In Jeremy Jordan, the producers think they’ve got their guy. The theory of the case seems sound: a bona fide leading man in demand, Jeremy arrives hot on the heels of star turns in Floyd Collins and a return engagement in The Great Gatsby. Indeed, this is the basis of his introductory monologue, told out of character, like Jonathan, to establish, like Jonathan, that he’s a fiend for live performance, like Jonathan. I’m giving away where I’m going, but before I get there, let me say that I can’t identify any particular technical deficiency with Jeremy’s performance, and I expect that anyone late to the party will find his Just in Time fun and satisfying. He nails all of Bobby’s songs, his eyes well up in all the right moments, and he goes gung ho on the choreography, flanked by the tireless sirens. (Shoutout to Julia Grondin, almost at 450 performances, which feels like a crazy feat—I think every moment those girls aren’t spinning or high-kicking must be spent in wardrobe change or sprinting to another stage entrance in heels.)

In the not-so-distant past, I’ve harped on how certain kinds of shows are better suited to replacement casting than others. For traditional plays and musicals, the right recast can unlock the depths of the material (Chicago) or otherwise offer an interesting alternate interpretation (Gypsy). On the other hand, recasts can face a lot of headwind when the show’s genre trappings are at odds with the freeze-after-opening Broadway model (Hamilton) or when the show is too dependent on a central performer (Good Night, Oscar, Queen of Versailles). I think Just in Time trips on both of these hurdles. The thing about good cabaret—late-nights-in-subterranean-rooms-nursing-your-two-mandatory-martinis-knocking-knees-under-a-flimsy-little-bistro-table cabaret—is that it absolutely must cultivate a sense of intimacy, be it through eye contact or proximity or personal storytelling. More than a revue, there needs to be a reason to sing these songs in this sequence to this audience.

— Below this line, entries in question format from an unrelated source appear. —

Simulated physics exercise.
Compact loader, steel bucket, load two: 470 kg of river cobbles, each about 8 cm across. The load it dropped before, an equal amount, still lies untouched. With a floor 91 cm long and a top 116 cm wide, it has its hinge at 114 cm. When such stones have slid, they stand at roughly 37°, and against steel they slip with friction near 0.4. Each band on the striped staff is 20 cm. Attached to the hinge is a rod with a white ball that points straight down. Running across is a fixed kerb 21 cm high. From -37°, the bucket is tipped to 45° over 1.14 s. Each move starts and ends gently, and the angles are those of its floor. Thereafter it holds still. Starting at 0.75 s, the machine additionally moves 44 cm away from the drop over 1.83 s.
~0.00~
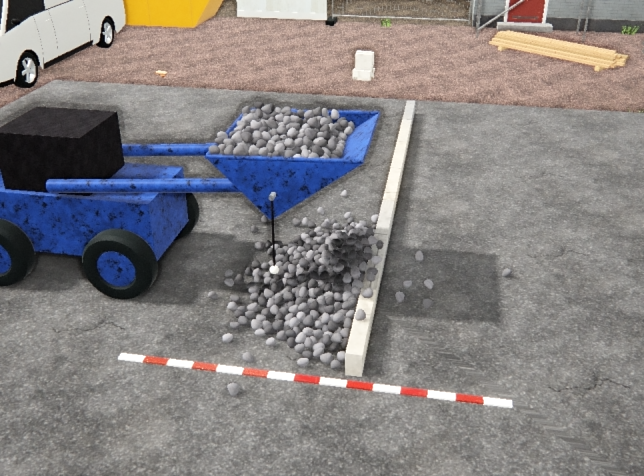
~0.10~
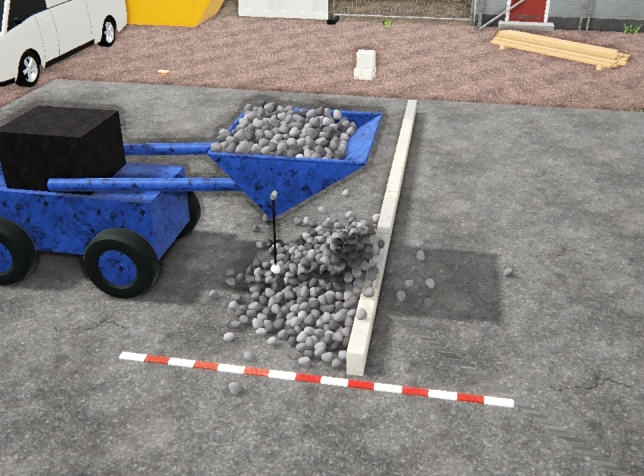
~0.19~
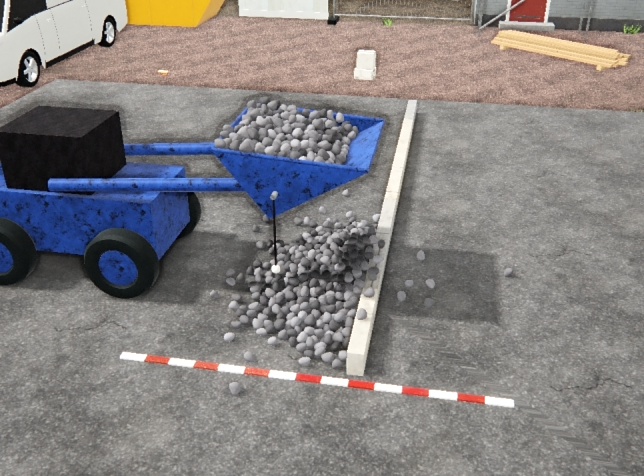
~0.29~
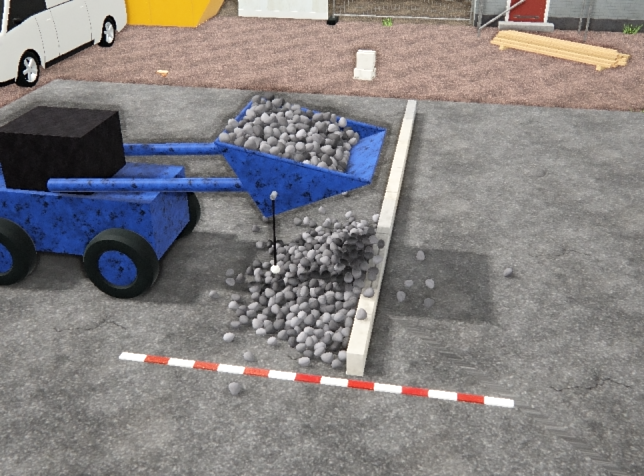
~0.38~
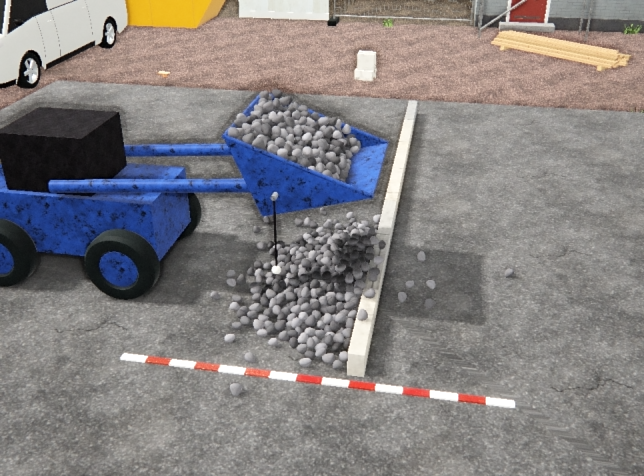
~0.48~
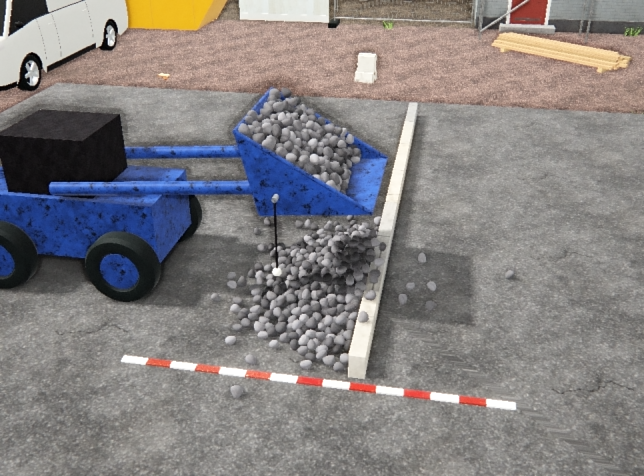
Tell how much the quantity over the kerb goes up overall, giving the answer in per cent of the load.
It goes up by roughly 46 per cent.
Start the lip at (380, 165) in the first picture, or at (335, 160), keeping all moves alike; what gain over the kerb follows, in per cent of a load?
Around 65 percent, then around 20 percent.
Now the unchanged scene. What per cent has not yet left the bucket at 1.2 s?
Around 35 in a hundred.
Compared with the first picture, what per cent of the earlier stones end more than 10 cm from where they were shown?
Roughly 5 % of them.
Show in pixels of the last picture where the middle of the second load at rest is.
I'd point to about (373, 280).
After 0.9 s the floor is at 33°; in per cent of one load, 98 in the bucket, 101 on this side of the kerb, 1 over the kerb; the foremost stones are at (421, 281).
After 1.2 s the floor is at 45°; in per cent of one load, 35 in the bucket, 151 on this side of the kerb, 14 over the kerb; the foremost stones are at (436, 282).
After 3.0 s the floor is at 45°; in per cent of one load, 0 in the bucket, 153 on this side of the kerb, 47 over the kerb; the foremost stones are at (612, 328).
After 5.6 s the floor is at 45°; in per cent of one load, 0 in the bucket, 153 on this side of the kerb, 47 over the kerb; the foremost stones are at (612, 328). Net gain over the kerb, 46.
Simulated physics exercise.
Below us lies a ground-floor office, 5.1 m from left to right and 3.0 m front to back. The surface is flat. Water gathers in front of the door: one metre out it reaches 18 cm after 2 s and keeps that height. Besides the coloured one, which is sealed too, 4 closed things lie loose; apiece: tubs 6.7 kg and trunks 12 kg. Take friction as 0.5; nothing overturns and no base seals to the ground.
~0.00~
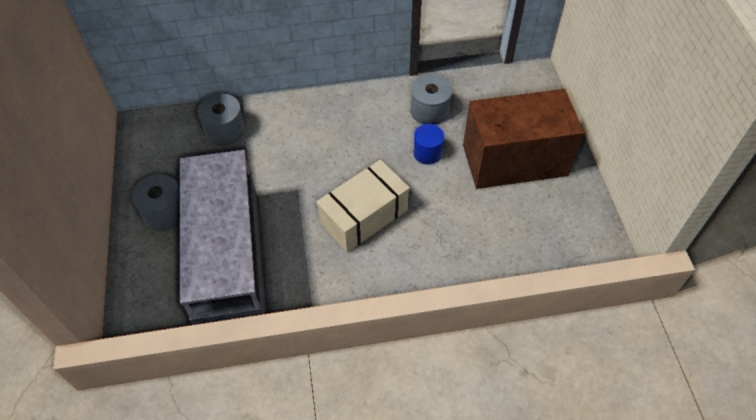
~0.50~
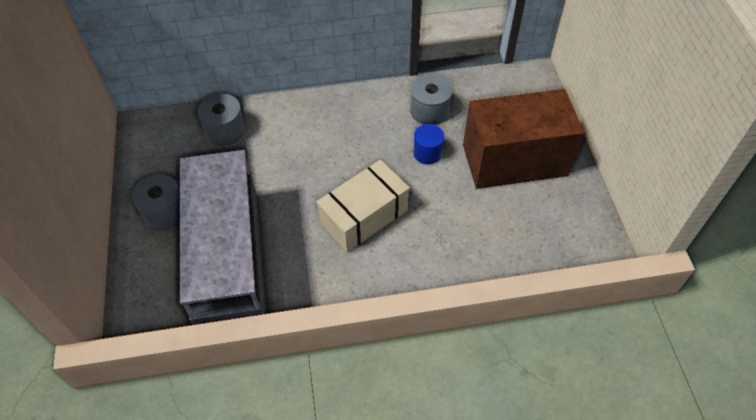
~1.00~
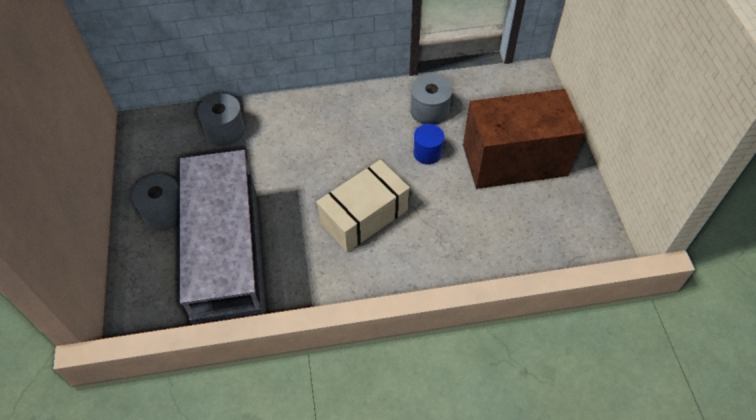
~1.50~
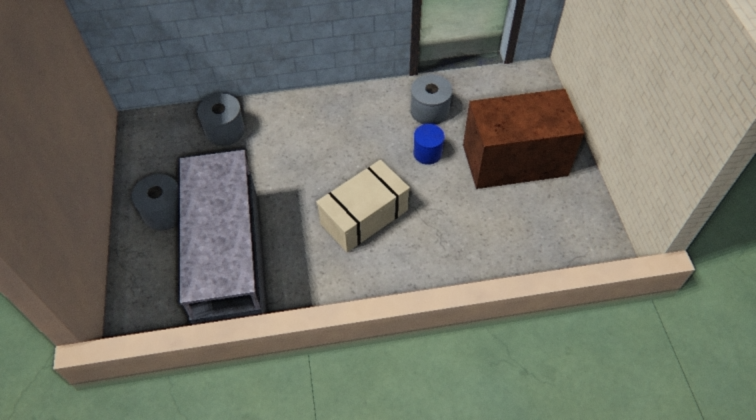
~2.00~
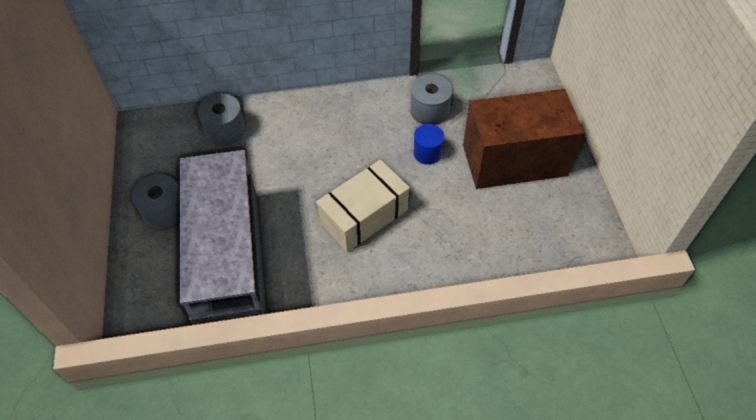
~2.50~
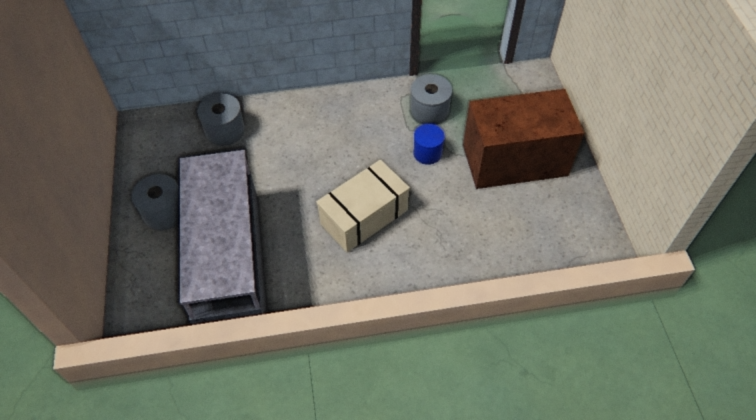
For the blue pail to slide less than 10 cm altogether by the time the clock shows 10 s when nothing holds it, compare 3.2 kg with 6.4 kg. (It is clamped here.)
I expect that neither load is enough.
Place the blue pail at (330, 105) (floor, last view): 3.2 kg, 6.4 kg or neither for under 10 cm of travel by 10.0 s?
The smaller is enough.
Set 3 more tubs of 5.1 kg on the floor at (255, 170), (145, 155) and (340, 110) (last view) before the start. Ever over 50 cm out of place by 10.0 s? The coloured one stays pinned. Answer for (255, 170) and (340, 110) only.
In turn: More, past it.
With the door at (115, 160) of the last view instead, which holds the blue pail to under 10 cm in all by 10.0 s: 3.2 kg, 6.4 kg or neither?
In that case neither weight holds it.
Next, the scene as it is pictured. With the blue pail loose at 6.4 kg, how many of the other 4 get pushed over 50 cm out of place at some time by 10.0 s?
1 of them.
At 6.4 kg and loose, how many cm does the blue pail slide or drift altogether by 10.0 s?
About 80 cm.
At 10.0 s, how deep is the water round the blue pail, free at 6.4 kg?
Roughly 11 cm.
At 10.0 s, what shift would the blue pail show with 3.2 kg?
About 200 cm.
After 3.5 s the blue pail would be 46 cm from its start with 3.2 kg and 27 cm from its start with 6.4 kg; 5 cm of water round it then.
After 4.5 s the blue pail would be 60 cm from its start with 3.2 kg and 50 cm from its start with 6.4 kg; 5 cm of water round it then.
After 7.0 s the blue pail would be 187 cm from its start with 3.2 kg and 56 cm from its start with 6.4 kg; 5 cm of water round it then.
After 10.0 s the blue pail would be 188 cm from its start with 3.2 kg and 80 cm from its start with 6.4 kg; 11 cm of water round it then.
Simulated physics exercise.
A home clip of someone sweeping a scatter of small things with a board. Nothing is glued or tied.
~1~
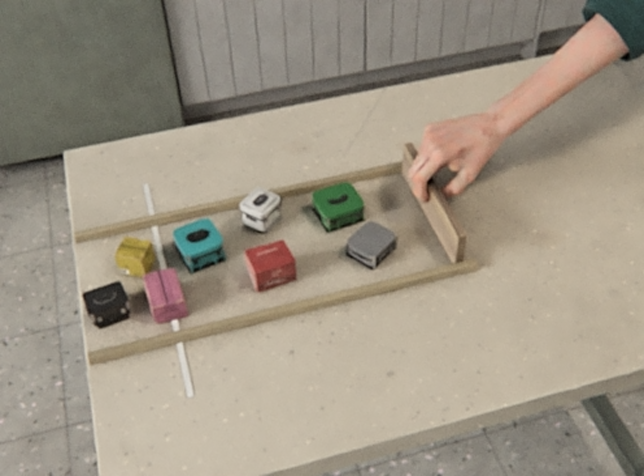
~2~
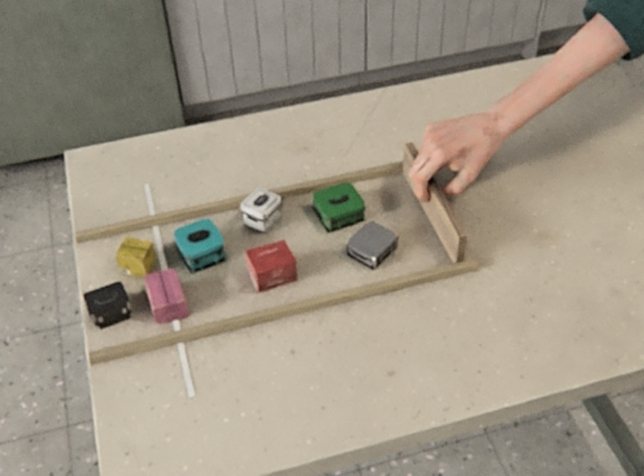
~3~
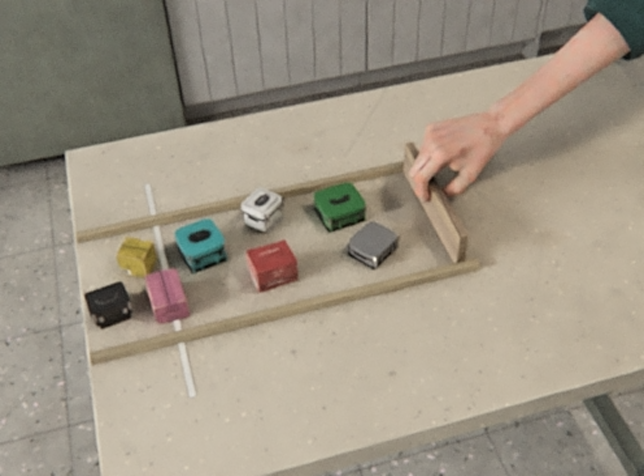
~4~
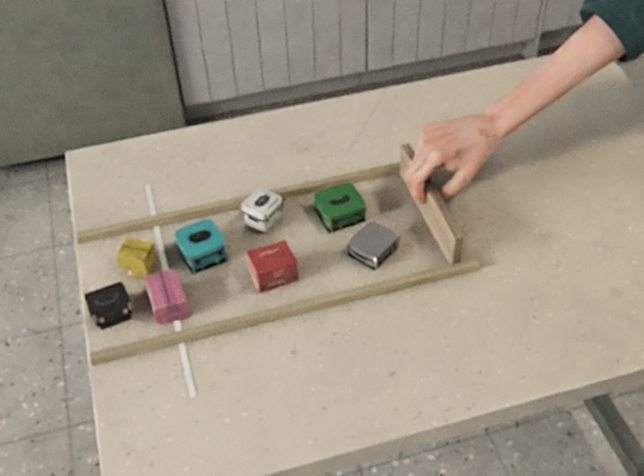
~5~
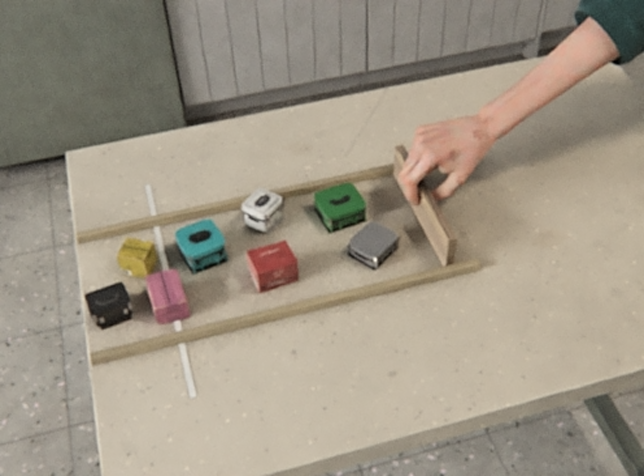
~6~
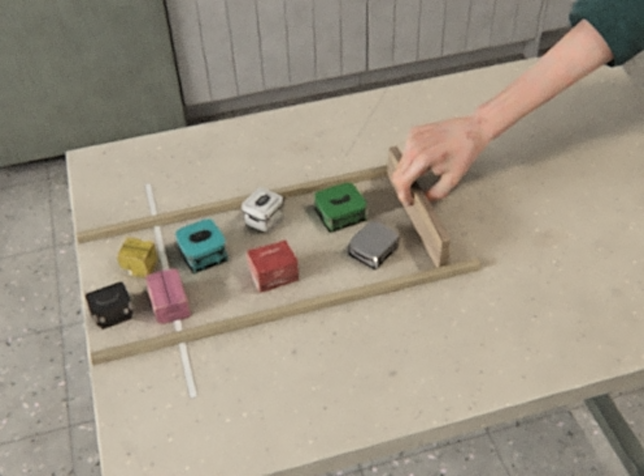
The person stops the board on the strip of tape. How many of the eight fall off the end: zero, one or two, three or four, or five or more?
As it turns out, the number that fall off is three or four.
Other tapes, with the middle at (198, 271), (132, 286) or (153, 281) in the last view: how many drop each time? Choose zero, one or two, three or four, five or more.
The falls would be just one or two; 5 or more; three to four.
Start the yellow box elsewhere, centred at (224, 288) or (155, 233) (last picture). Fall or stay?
Place by place, it is lost; tumbles off.
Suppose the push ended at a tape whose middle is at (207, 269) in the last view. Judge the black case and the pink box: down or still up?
The black case falls; the pink box holds on.
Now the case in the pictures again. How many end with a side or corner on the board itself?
2 of them.
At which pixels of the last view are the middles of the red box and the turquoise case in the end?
About (105, 306), and the other about (88, 275).
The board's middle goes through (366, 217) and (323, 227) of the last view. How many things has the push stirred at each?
First 2, then 4.
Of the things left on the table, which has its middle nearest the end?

What made Jonathan-era Just in Time remarkable was how it was able to cultivate a supersized approximation of this. Not only is the set designed like an art deco nightclub (little tables and all) in the basement-level Circle in the Square, but the creative team was able to construct a parasocial mystique around the talents of its lead performer. It was his passion project, and he was taking a risk bringing it to Broadway without a tryout. The central relationship of the show was Jonathan identifying with Bobby Darin’s compulsion to exist in time and place with a live audience. The tickets were expensive. If you sat close enough, the wine was free and Jonathan would lock eyes with you, brush against you, soak you with spit, and maybe even ask you to dance. Just in Time wasn’t written like a true biomusical because it didn’t purport to be one.

There was always a certain practical inauthenticity to the affair. The wine is served in plastic coupes and seized before showtime, the tables are bolted to the floor, and 776 seats are too many for genuine intimacy. But Jonathan’s magnetism made up a lot of the gap, and as great as Jeremy is, and as much as he might very well identify with the same compulsion, he can’t replicate the feeling because the show doesn’t belong to him. The idea that you can plug someone else into Jonathan’s cabaret act and just change a couple of introductory lines is spell-breakingly mercenary—it undercuts both versions of the show to reveal that this is, in fact, just a book musical, and not an especially interesting one. It still looks good and sounds good and that’ll keep it alive for a while, but it’s the beginning of the end. I sat table-level and the other seat was empty.